For the foregoing reasons, the judgment entered by the bankruptcy court on October 20, 1994, is hereby AFFIRMED.
[1] Jurisdiction lies pursuant to 28 U.S.C. § 158, which provides that the district courts of the United States "shall have jurisdiction to hear appeals from final judgments, orders, and decrees . . . of bankruptcy judges." 28 U.S.C. § 158.
[2] The husband voluntarily converted the Chapter 11 case to Chapter 7 on October 6, 1994.
[3] In Bonner v. City of Prichard, 661 F.2d 1206, 1209 (11th Cir.1981) (en banc), the Eleventh Circuit adopted as binding precedent all of the decisions of the former Fifth Circuit handed down prior to the close of business on September 30, 1981.
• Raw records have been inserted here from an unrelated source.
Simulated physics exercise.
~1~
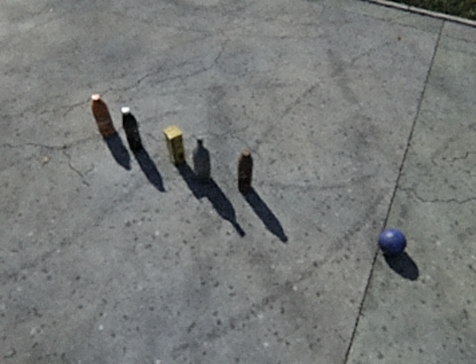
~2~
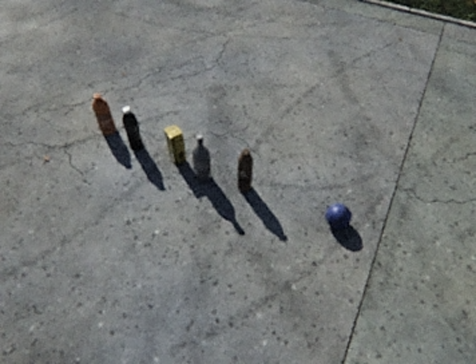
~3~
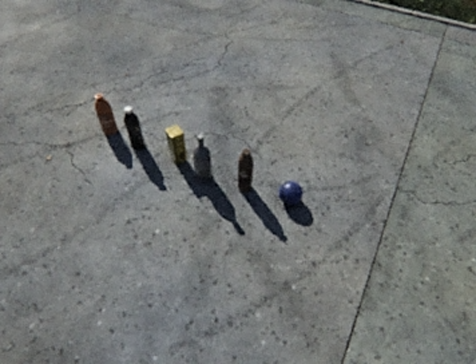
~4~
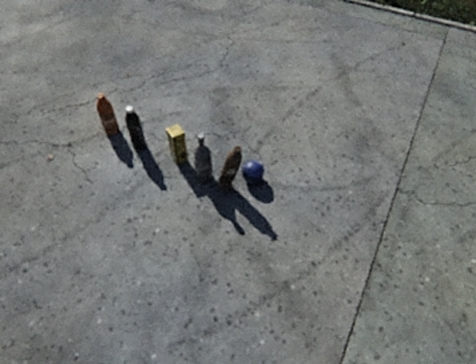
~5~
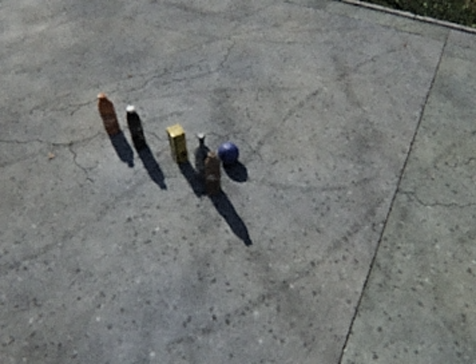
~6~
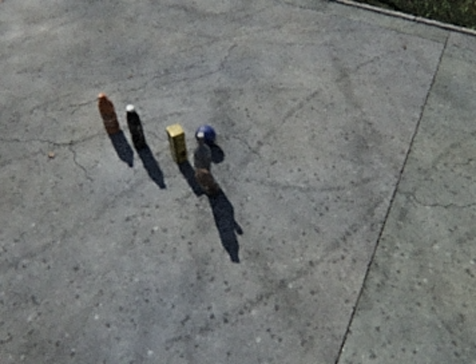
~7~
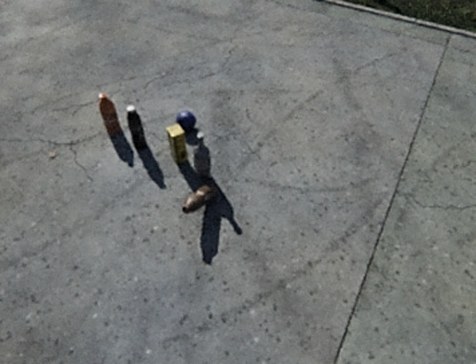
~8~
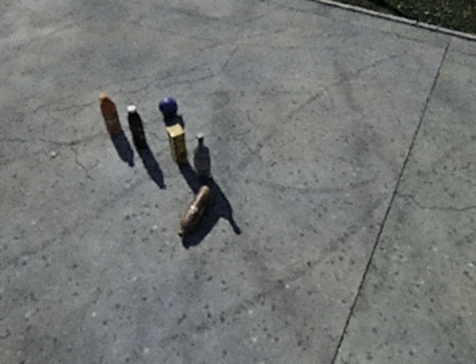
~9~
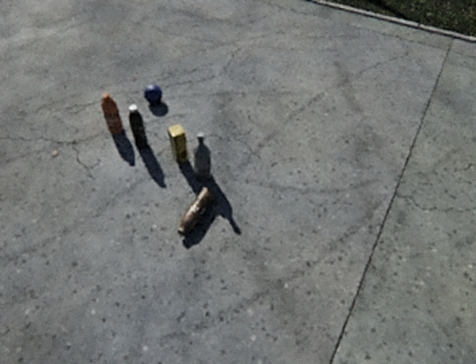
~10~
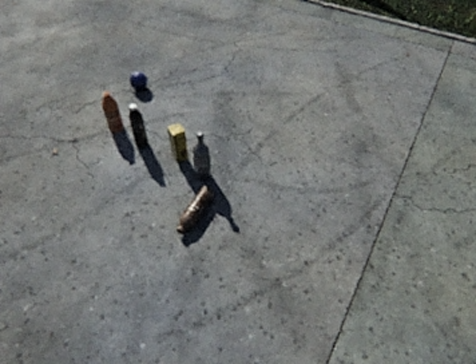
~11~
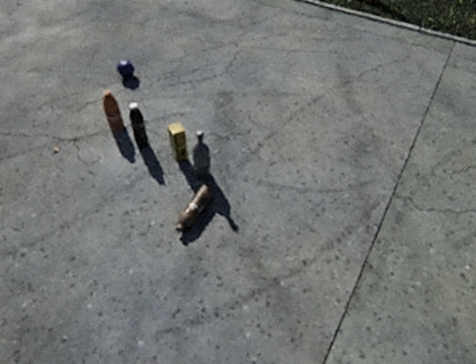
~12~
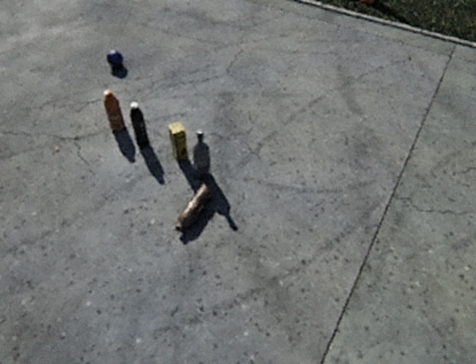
The clip opens on a sunlit slab of grey concrete where four bottles and a yellow carton stand in a slanting row, with a blue ball rolling in from the right. The ball travels left and away from the viewer until it meets the brown bottle at the right end of the row. The bottle is pushed left, tilts and topples towards the viewer, while the ball carries on behind the carton. It passes behind the black and orange bottles without knocking them. By the end, the ball is beyond the row at the upper left, the brown bottle lies on its side, and the others still stand.
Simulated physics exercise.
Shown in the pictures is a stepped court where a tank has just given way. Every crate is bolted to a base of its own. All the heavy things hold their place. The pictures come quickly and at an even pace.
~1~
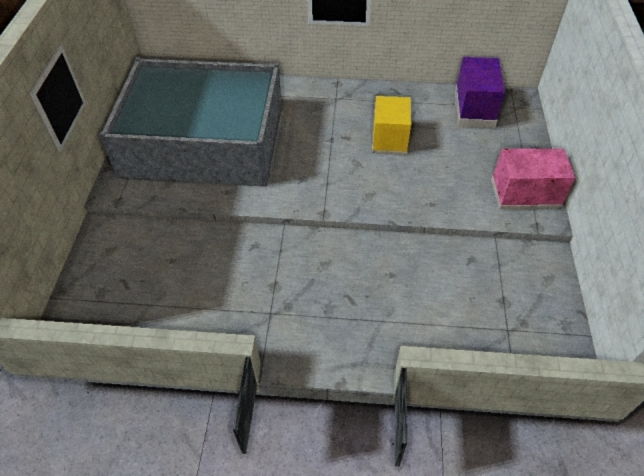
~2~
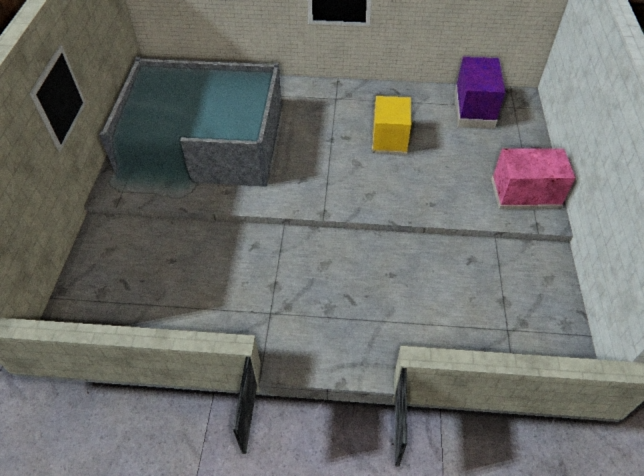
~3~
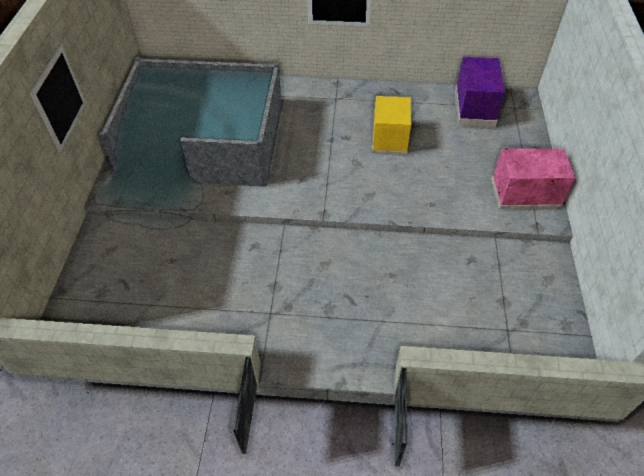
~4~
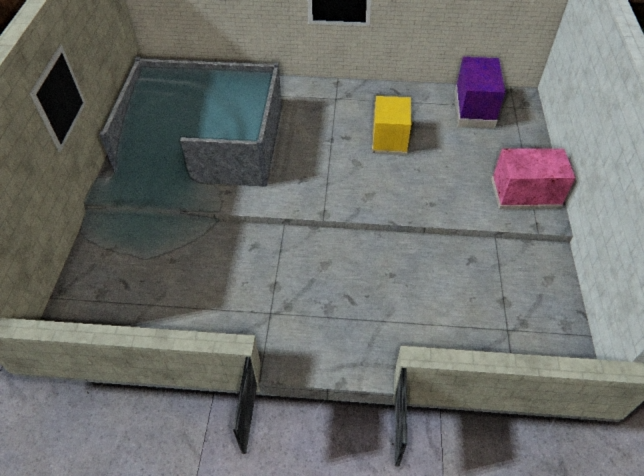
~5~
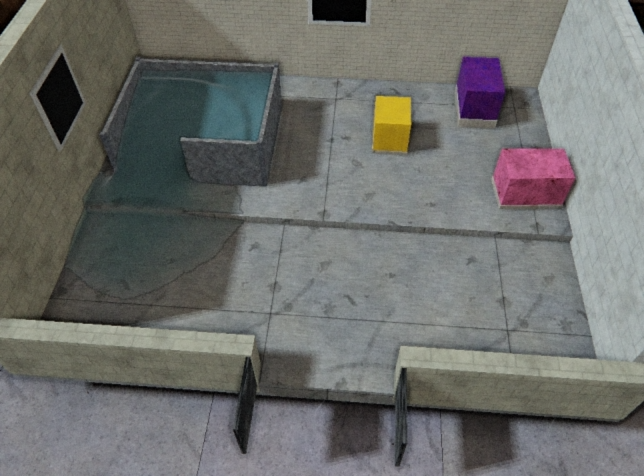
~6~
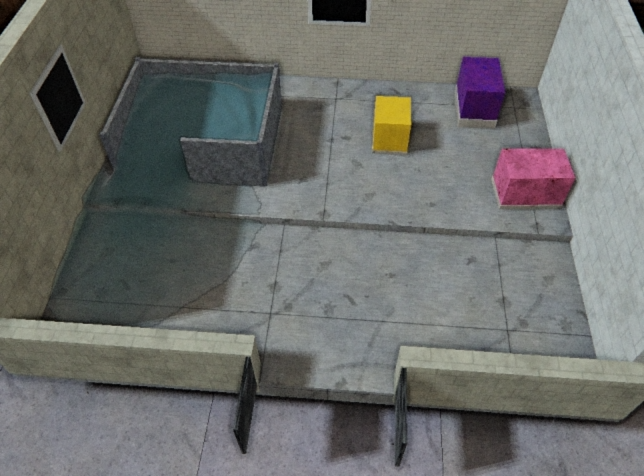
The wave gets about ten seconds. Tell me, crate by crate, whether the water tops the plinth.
Yellow crate: No, it does not. Purple crate: No, it does not. Pink crate: Yes, it does.
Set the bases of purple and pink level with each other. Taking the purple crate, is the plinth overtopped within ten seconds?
Verdict on purple: It is not reached.
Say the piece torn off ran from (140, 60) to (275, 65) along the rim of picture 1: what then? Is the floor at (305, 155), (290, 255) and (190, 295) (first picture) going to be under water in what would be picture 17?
First: Spared by the leak. Second: Spared by the leak. Third: Spared by the leak.
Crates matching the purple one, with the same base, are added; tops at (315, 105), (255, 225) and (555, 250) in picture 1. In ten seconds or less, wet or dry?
Listed order: Unflooded / flooded / flooded.
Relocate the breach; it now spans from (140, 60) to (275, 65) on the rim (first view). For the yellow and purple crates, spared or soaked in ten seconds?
I expect yellow goes wet while purple goes wet.
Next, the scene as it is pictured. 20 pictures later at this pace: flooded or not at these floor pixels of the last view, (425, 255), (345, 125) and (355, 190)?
In turn: Flooded, not flooded, no water.
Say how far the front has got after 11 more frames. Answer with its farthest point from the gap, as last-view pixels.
At roughly (396, 374).
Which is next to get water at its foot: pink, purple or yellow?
I say the crate marked pink.
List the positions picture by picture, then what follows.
The first picture shows the tank at (195, 103) is whole and still.
In the second picture, water pours out at (154, 166) and has run to (113, 178).
In the third picture, the front is at (101, 199), out from the gap at (154, 167).
In the fourth picture, the front is at (148, 255), out from the gap at (154, 167).
In the fifth picture, water pours out at (154, 168) and has run to (136, 291).
In the sixth picture, the front is at a hidden place, out from the gap at (154, 167).
A moment on, water covers 20 % of the floor; the yellow crate not reached, the purple crate not reached, the pink crate not reached.
Next, water covers 25 % of the floor; the yellow crate not reached, the purple crate not reached, the pink crate not reached.
Then, water covers 50 % of the floor; the yellow crate not reached, the purple crate not reached, the pink crate not reached.
Later, water covers 60 % of the floor; the yellow crate not reached, the purple crate not reached, the pink crate water round its plinth.
In the end, water covers 65 % of the floor; the yellow crate stayed above the water, the purple crate stayed above the water, the pink crate was topped.
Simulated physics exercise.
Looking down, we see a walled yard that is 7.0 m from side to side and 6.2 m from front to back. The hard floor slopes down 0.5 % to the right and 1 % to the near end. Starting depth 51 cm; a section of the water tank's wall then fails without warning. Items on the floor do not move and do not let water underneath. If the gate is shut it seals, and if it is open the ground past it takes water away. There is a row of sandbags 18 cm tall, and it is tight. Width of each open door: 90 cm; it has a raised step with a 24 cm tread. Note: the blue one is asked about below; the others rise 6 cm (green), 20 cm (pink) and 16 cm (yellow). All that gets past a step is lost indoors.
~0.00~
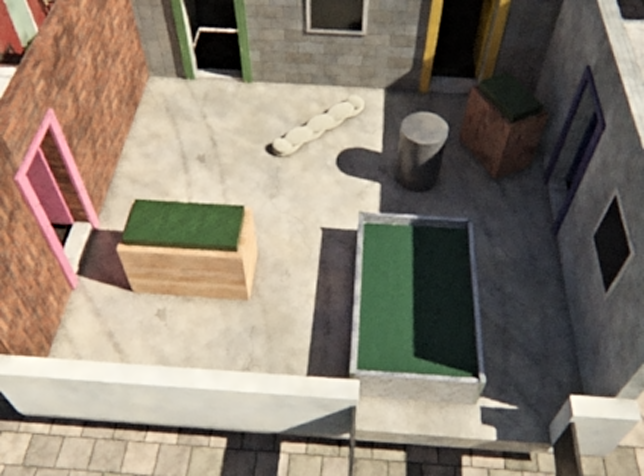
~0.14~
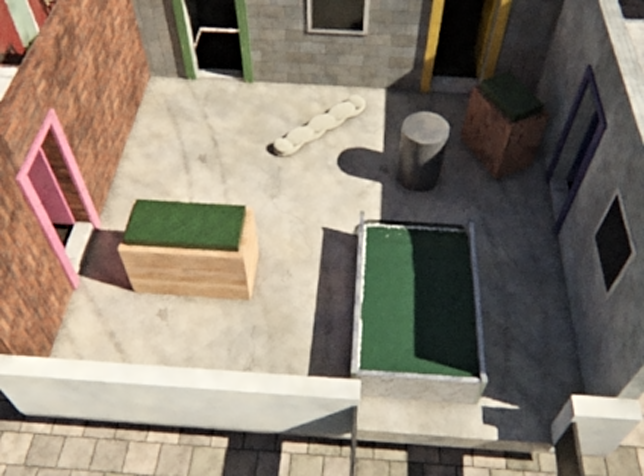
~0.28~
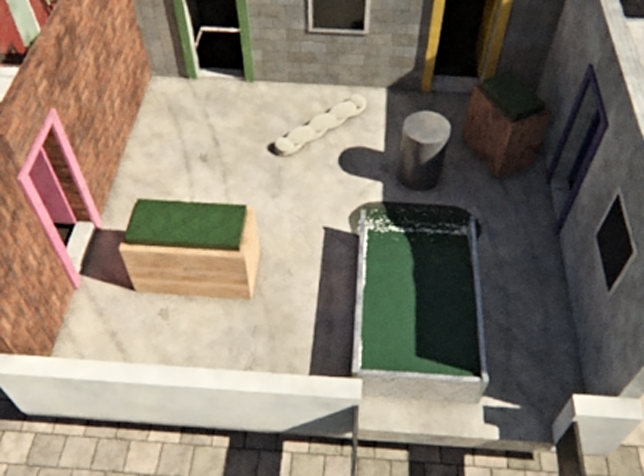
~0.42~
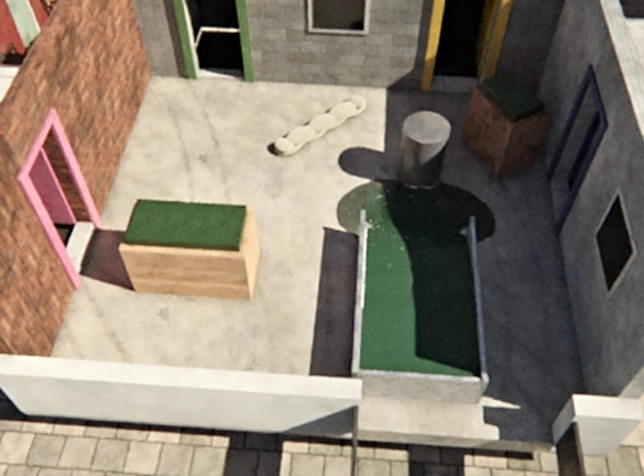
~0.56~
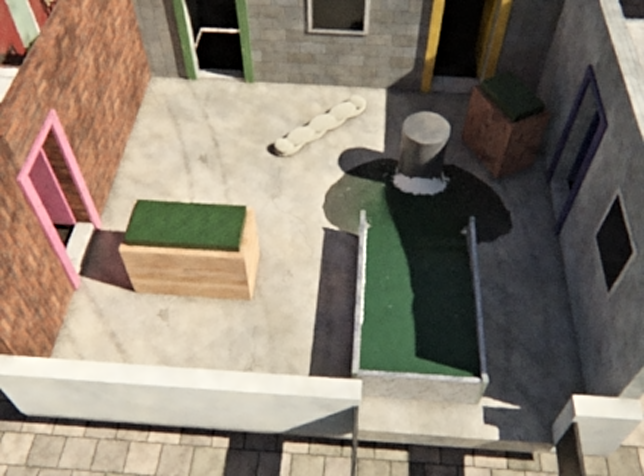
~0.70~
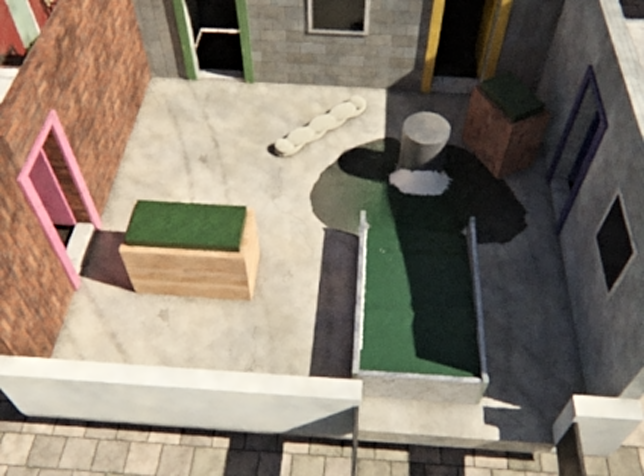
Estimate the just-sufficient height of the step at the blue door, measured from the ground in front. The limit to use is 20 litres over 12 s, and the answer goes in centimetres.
I would say 18 cm.
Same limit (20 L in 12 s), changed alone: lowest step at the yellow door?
At yellow, roughly 7.0 cm.
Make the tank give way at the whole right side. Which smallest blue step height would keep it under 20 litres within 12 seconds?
Then 12.0 cm.
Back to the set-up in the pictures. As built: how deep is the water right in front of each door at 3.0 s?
In cm: Green 0, pink 0, blue 20, yellow 8.
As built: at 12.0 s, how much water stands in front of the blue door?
About 5.0 cm.
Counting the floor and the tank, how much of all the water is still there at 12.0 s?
Remaining share: Around 86 %.
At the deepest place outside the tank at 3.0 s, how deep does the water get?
About 22 cm.
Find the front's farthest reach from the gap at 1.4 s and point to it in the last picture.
At about (367, 90).
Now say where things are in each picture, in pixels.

[4] Fed.R.Bankr.P. 8013 provides as follows:
On appeal the district court or bankruptcy appellate panel may affirm, modify, or reverse a bankruptcy court's judgment, order, or decree or remand with instructions for further proceedings. Findings of fact shall not be set aside unless clearly erroneous, and due regard shall be given to the opportunity of the bankruptcy court to judge the credibility of the witnesses.
[5] Upon reconsideration, the bankruptcy court found that "Farmers Home is admittedly entitled to relief from the stay under 11 U.S.C. § 362(d)(2) because the debtor does not have an equity in the property and the property is not necessary to an effective reorganization." (Footnotes omitted).
[6] The bankruptcy court noted that at the time of the foreclosure sale, the debtor and her husband owed approximately $1,000,000.00 on the mortgage debt. However, the value of the debtor's undivided one-half interest in the land is approximately $350,000.00. Because the amount due under the mortgage note exceeds the fair market value of the property at issue, the bankruptcy court correctly held that Prestwood had no equity in the property. See In re Hinchliffe, 164 B.R. 45 (Bankr.E.D.Pa.1994).
[7] The bankruptcy court stated that "Even if Farmers Home had rescheduled the sale in order to obtain relief from the stay, the debtor has not shown that she would have been able to obtain the requisite funds."